RE: LPE and ROI - UNITE!
You are viewing a single comment's thread:
There is a reason I stay away from cost and therefore ROI.
Cost is personal. Also it is highly variable when a card is concerned. I have know way of knowing how much you have spend on a particular card in the past. Especially more many that would be years in the past. Also they would have combined the cards during various times...........so I stay away from cost of cards.
However, for an individual, like you, you can surely calculate this, as you know exactly how much you paid.
ROI is a personal item. You can calculate your own ROI.
My goal is to calculate metric NOT for me but for others. So I must come up with a metric that is public knowledge and can be easily shared for everyone.
0
0
0.000
I got that, hence I opened the Sheet for everyone to use for their personal decision making. Many things can happen over time as well, Black Swan events and such, that make it very difficult. But a calculation like this can at least help to make a decision in the present. Of course, everyone has to be aware that things can go to the moon, or just become worthless - that is also referred to in-game. What if tomorrow the price for stone and other resources plummets? Suddenly, the LPE numbers would plummet, too, as they're bound to the DEC earned with the plots. If that DEC goes down, so does the LPE.
Hence, I like the PP/E ratio better to determine the efficiency of a plot. It's stable, it won't change. Like the LCE I think? But the PPE is easier to understand for me, and easier to read as it's lower than the LCE.
The CPC is just a little helper to determine what a card bought now can do for the PP/E ratio.
That's a good idea to visualize. I still have to start thinking in diagrams... I'm more thinking in tables at the moment.
That looks somewhat like mine!

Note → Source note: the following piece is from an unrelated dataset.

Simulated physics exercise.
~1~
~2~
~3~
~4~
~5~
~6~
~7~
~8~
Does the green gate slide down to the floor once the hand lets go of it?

But it's Cost/Productivity Coefficient, not cost per card.
IF DEC loses peg in a big way, then you are TOAST :)
So is your LPE if resources crash :-D And even if DEC crashes, I'll still have gotten the best deal at the time. Can't predict the market anyway. And if I have to bet, I bet on the Flywheel starting sooner or later.
LPE is just a metric. It will still generate a number
Land Plot Efficiency (LPE) = (Total DEC Equivalent generated/hr) / (Number of active Plots)
It is priced in DEC. It doesn't care what happens to DEC. It does care about price of resources, if their value drops drastically, which can happen if people stop producing all resources, and keep selling them (I don't know why they would do that) then LPE goes up.
Anyways, I think a bubble chart could be better visually
Exactly my point. While my calculations are tied to DEC/$ Ratio, your's are tied to DEC/Resource ratio. I just hope that neither gets down :-D
And the LPE would go up? Doesn't it mean that less DEC is produced per plot, and it goes down?